現場はボンダイ・ビーチ北側にある公園。この日は1週間続くユダヤ教の祭「ハヌカ」の初日だった。地元のユダヤ人社会の集会が開催されていて、約1,000人が参加していたとされる。
オーストラリア政府はテロ事件と認定し、連邦警察と諜報機関のオーストラリア保安情報機関(ASIO)が連携して事件の真相解明を進めている。
アンソニー・アルバニージー首相は会見で「祝福の日であるハヌカの1日目にユダヤ系オーストラリア人が狙われた。悪魔の反セム主義(反ユダヤ主義)、テロリズムが我が国の心臓に突き刺さった。ユダヤ系オーストラリア人に対する攻撃は、全国民に対する攻撃だ」と述べた。

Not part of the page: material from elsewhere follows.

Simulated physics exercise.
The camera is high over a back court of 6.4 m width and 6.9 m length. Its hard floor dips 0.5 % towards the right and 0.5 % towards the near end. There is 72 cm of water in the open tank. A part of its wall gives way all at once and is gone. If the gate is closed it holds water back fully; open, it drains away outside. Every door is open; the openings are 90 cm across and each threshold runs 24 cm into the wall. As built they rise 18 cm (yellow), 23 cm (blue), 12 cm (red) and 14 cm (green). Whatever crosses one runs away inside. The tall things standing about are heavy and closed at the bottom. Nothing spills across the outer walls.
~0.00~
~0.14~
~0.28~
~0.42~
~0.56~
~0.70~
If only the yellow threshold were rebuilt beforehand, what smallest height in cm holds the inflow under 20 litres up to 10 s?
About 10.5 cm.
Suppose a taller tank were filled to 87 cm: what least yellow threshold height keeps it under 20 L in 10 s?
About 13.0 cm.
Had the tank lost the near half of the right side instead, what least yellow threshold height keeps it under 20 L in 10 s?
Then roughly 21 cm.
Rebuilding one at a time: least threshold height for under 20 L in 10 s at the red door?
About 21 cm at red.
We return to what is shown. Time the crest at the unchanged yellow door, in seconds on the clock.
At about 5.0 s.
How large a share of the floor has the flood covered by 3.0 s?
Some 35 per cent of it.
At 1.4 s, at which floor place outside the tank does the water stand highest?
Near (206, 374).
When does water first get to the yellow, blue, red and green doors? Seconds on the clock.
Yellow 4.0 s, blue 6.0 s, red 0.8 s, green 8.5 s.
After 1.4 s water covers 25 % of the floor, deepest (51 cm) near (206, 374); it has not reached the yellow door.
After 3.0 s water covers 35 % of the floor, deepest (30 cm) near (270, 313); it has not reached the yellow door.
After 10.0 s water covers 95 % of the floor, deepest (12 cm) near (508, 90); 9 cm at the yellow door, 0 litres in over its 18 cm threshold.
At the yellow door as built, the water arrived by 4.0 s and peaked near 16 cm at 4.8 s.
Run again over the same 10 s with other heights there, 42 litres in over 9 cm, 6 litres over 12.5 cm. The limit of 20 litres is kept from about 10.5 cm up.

現場付近では駐車中の車内で即席爆発装置(IED)が発見されたが、警察の特殊班が除去したという。現時点で付近の住民に危険はないという。ただ、ボンダイ・ビーチに面した道路、キャンベル・パレードは封鎖されており、州政府・州警察は付近に近づかないよう呼びかけている。
ABCによると、事件から約5時間が経過した15日午前0時ごろ、事件現場周辺には規制線が張られ、警察の捜査が続いている。次の州警察の発表は15日朝に行われる見通しだという。
ABCが15日0時すぎに公開した映像では、通行人の男性が容疑者1人に体当たりして、ライフル銃を奪って武装解除する様子が写されている。アルバニージー首相は「同胞を守るために、躊躇なく自らの危険をかえりみなかった。ヒーローだ。勇気が多くの命を救った」と称賛した。
オーストラリア史上最大の銃乱射事件としては、タスマニア州で1996年に35人が死亡した「ポート・アーサーの虐殺」がある。この事件はテロではなく単独犯による無差別殺人とされる。今回のボンダイ・ビーチ銃乱射事件は、人種的ヘイトを動機とするテロでは史上最大規模となる可能性がある。